Any pouring or handling of opened bottles of grape thereafter be handled as any other product. Grape wine (and juice) is the only alcoholic product subject to the rules of Stam Yaynam.

What is a kosher wine?

Kosher is an ancient Hebrew word meaning “fit” or “proper” and many of the rules for food and drink go back to Biblical days. However, modern rules for preparing kosher wines do not make a kosher wine inferior in any way; simply stated:

1. Equipment used to make the wine is used exclusively for the production
of kosher wines, or must be rigorously cleaned before it can be used
for kosher wine productions.

2. The grapes are handled only by observant Jews from crush to serving.
(see the term “mevushal” below)

3. Only certified kosher products (yeast, fining agents, etc.),
can be used in the production of kosher wines.

These factors and these alone, strictly applied, make a wine kosher. Many kosher wines are given one step further – making the wine mevushal. A mevushal wine is one that can be handled by the general public, like a non-Jewish waiter and still remain kosher.


The earliest known evidence of a fermented wine-like drink is from the Chinese village of Jiahu dated from ± 6000 BC. The wine found in jars contained millet, rice, beeswax (from honey) and hawthorn fruit or wild grape. The word wine by itself means grape wine. This terminology is often defined by law.

In Haji Firuz Tepe (Iran) pottery jars were found indicating that wine was produced about 5500BC. It is believed that the name of the Shiraz grape originates from the Persian town of the same name.

In ancient Egypt wine was used for ceremonial life. Although wild grapes were never grown there, a thriving royal winemaking industry had been established in the Nile Delta. The industry was most likely the result of trade between Egypt and Canaan [The region roughly corresponding to present day Israel/ Palestine, southern and coastal Syria and Lebanon].

Winemaking scenes on tomb walls, and the offering lists that accompanied them, included wine that was produced at the deltaic vineyards. By the end of the Old Kingdom (2650-2152 BC) , five wines, all probably produced in the Delta, constitute a canonical set of provisions, or fixed “menu”, for the afterlife. Christianity included wine in its rites where it takes the place of the blood of Jesus in the liturgies of Orthodox, Catholic and Anglican Christians. The advent of wine in Europe was the work of the Greeks who spread the art of grape-growing and winemaking in Ancient Greece and Roman times. The Golden Age of wine making lasted until the fall of the Roman Empire, when Islam forbid the use of alcohol and the Middle East wine industry began to wither on the vine. Centuries would pass before wine making saw a comeback, when the first wineries in the area was led by Baron Edmund de Rotschild.


Nowadays wine regions cover all of Israel.

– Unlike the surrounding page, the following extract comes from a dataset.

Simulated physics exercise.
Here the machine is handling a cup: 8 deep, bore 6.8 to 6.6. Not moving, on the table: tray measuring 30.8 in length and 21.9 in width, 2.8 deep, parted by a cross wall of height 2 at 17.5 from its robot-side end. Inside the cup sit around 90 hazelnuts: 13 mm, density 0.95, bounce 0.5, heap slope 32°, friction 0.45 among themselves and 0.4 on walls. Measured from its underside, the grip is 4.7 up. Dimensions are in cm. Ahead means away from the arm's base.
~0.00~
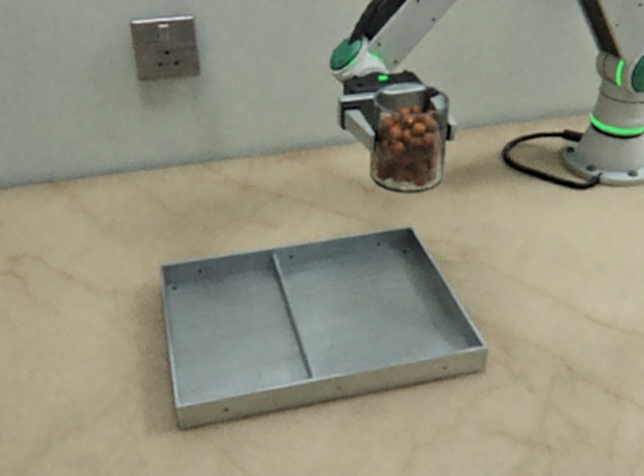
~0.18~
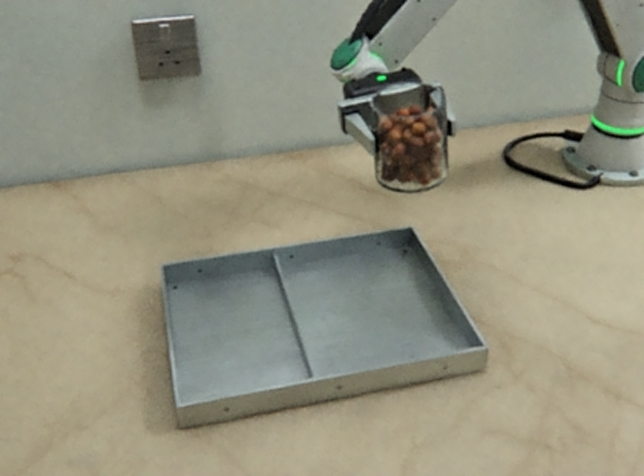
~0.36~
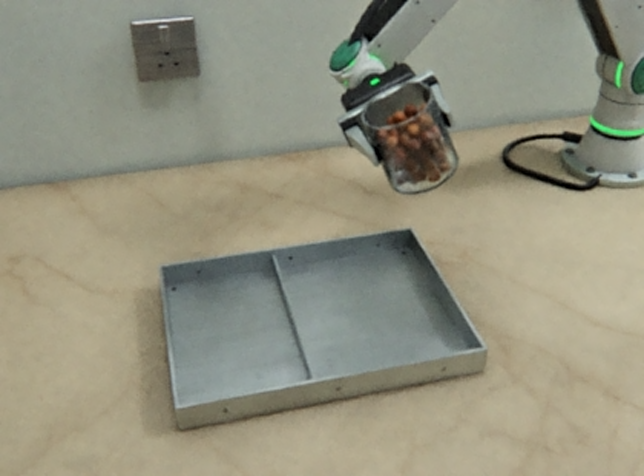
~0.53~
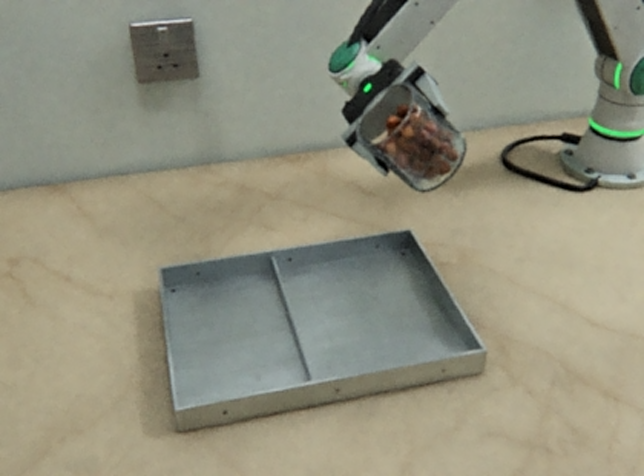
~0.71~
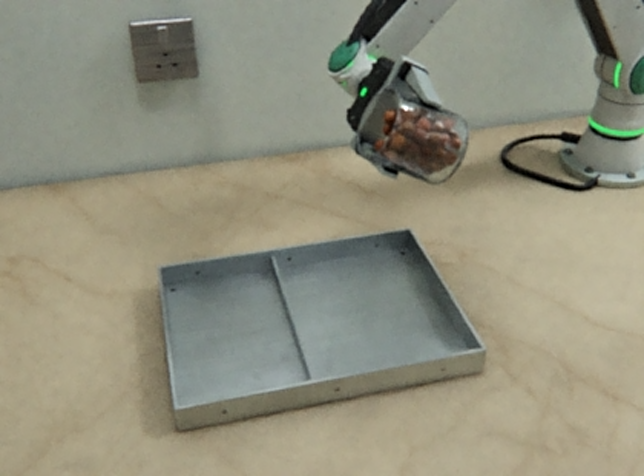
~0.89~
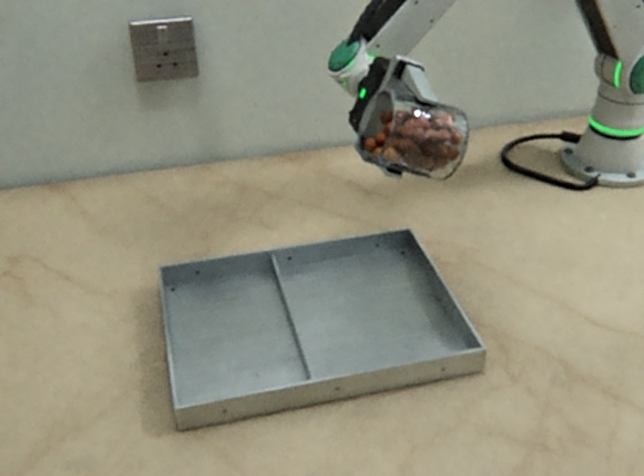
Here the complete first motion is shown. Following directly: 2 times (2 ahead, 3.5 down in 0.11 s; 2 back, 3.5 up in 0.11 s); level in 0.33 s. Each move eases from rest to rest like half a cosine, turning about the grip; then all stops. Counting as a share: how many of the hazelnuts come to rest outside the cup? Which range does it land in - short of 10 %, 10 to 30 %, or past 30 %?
It lands short of 10 %.
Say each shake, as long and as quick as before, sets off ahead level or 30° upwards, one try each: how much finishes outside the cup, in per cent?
I'd say close to 40 percent for the first and close to 55 percent for the second.
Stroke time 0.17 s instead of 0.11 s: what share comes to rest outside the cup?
It would come to roughly 0 %.
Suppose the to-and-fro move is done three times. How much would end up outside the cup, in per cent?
That would give close to 5 percent.
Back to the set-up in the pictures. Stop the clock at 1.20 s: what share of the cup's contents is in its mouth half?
Near 35 in a hundred.
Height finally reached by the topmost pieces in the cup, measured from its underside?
Around 7.0 cm up.
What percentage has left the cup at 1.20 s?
Roughly 0 percent is out.
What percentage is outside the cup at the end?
I'd put it near 0 per cent.
After 1.20 s, tilted 68° forward, highest piece 21 above the table; 87 in the cup, 1 in flight or on a rim.
After 1.51 s, tilted 30° forward, highest piece 24 above the table; 87 in the cup, 1 in the far-side part.
After 1.86 s, level, highest piece 25 above the table; 87 in the cup, 1 in the far-side part.
After 2.91 s, level, highest piece 25 above the table; 87 in the cup, 1 in the far-side part.
In the end, 87 in the cup, 1 in the far-side part. That is 1 % outside the cup.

The coastal regions of Shomron and Samson (Dan) are Israel’s traditional grape growing areas where vines were originally planted.

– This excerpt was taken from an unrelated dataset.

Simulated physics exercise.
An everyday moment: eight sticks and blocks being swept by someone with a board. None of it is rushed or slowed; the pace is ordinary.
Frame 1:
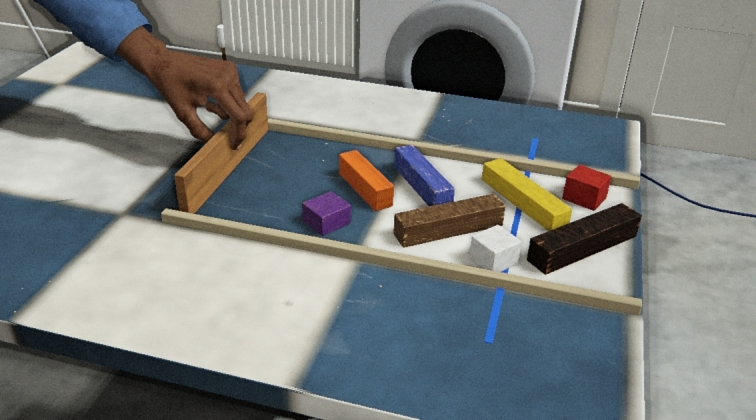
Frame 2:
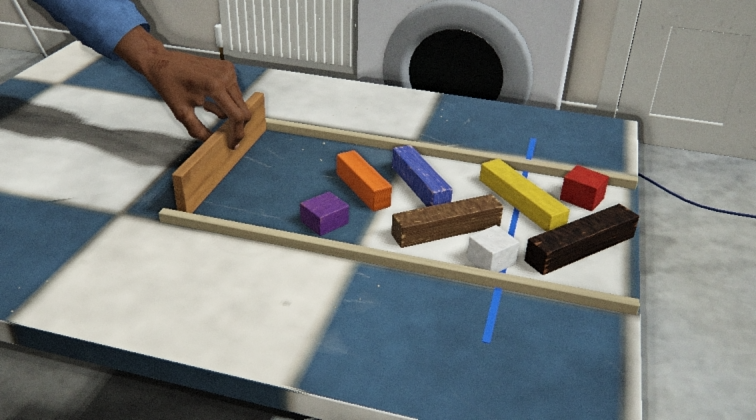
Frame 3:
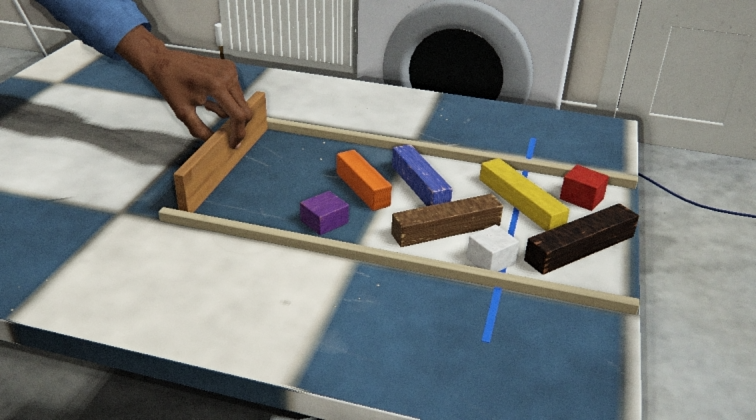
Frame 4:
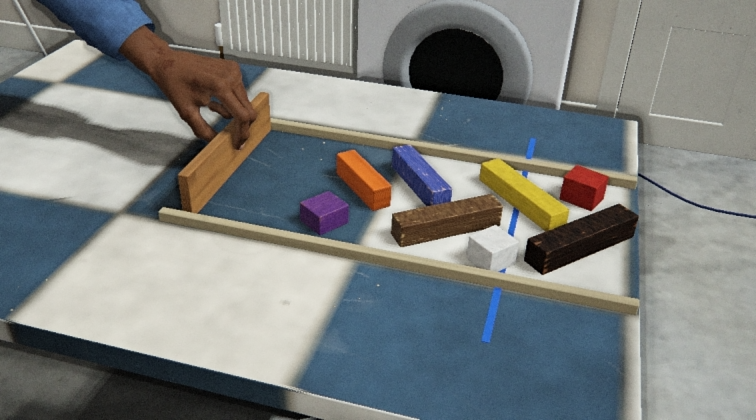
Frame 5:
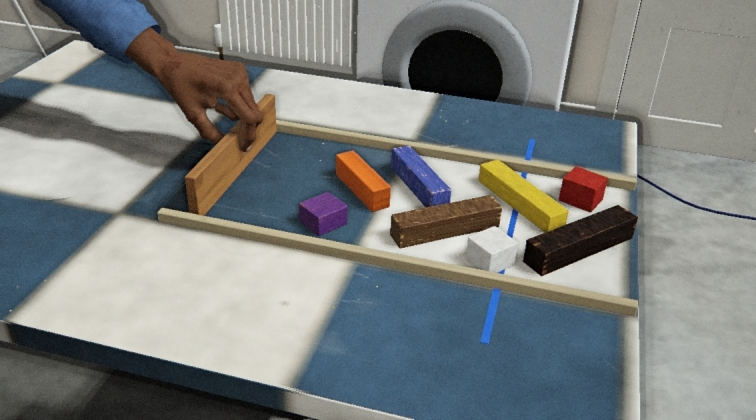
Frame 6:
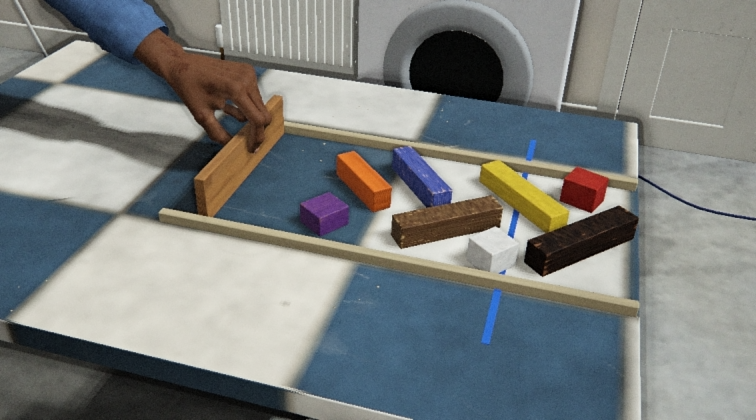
A hand held a wooden board upright at the left end of two rails, then slid it slightly to the right, while the eight colored sticks and blocks ahead of it stayed still.
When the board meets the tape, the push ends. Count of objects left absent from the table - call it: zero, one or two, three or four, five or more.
My call is zero.
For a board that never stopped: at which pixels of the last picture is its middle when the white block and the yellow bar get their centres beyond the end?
Roughly at (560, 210) and roughly at (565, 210).
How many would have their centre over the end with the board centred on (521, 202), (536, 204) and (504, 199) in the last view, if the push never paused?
It comes out as 1, then 1, then 0.
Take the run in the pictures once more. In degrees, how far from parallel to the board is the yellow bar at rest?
It comes to around 35 degrees.
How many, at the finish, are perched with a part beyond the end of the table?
Number: 1.
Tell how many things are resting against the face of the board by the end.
Contact count: 3.
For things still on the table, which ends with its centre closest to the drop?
Black bar.
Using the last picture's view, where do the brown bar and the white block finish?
The brown bar finishes at (570, 245); the white block finishes at (588, 275).
Early on, none off yet; black bar at rest near (582, 240); red block at rest near (584, 189); yellow bar at rest near (522, 196).
A while later, none off yet; black bar at rest near (582, 240); red block at rest near (584, 189); yellow bar at rest near (523, 195).
Finally, the number that fall off is zero.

This area (Upper Galilee, Lower Galilee and Golan Heights) is generally accepted as Israel’s finest wine growing areas because of their cooler climate and higher altitude. The Upper Galilee is a mountainous area of plunging peaks and stony ridges, and the soils are heavy, graveled but well drained. The Golan is a volcanic plateau with basalt, tuff soil. Both have snow in winter.

This is Israel’s largest wine growing region, benefiting from the Carmel Mountain range and breezes off the Mediterranean Sea. The main concentration of vineyards is the valleys surrounding the winery towns of Zichron Ya’acov and Benyamina. Soils are heavy, limy and the climate typically Mediterranean.

The central coastal plain (known as Dan) and the rolling hills of the Judean Lowlands make up this region, which is the second largest in Israel. The soil are limestone, alluvial clay and loam and the area has a coastal Mediterranean climate: hot, humid summers and warm, mild winters.

Judean Hills
An under developed but quality wine region. The central Judean Hills, west of Jerusalem and the southern Judean Hills have proved to be wine growing regions of the highest quality. The region is characterized by warm days and cool nighttime temperature. The soils are thin limy, stony and the higher mountains receive snow in winter.

A popular area for vine growing in ancient times has recently planted with vineyards in the higher regions. These range from the southern Negev Hills, which is dessert, to the semi and north east Negev Hills. Soils are sandy to loamy (loess). The temperatures range from very hot during the day, with cooler evenings and cold nights. The vineyards are often shrouded in mists during the morning hours.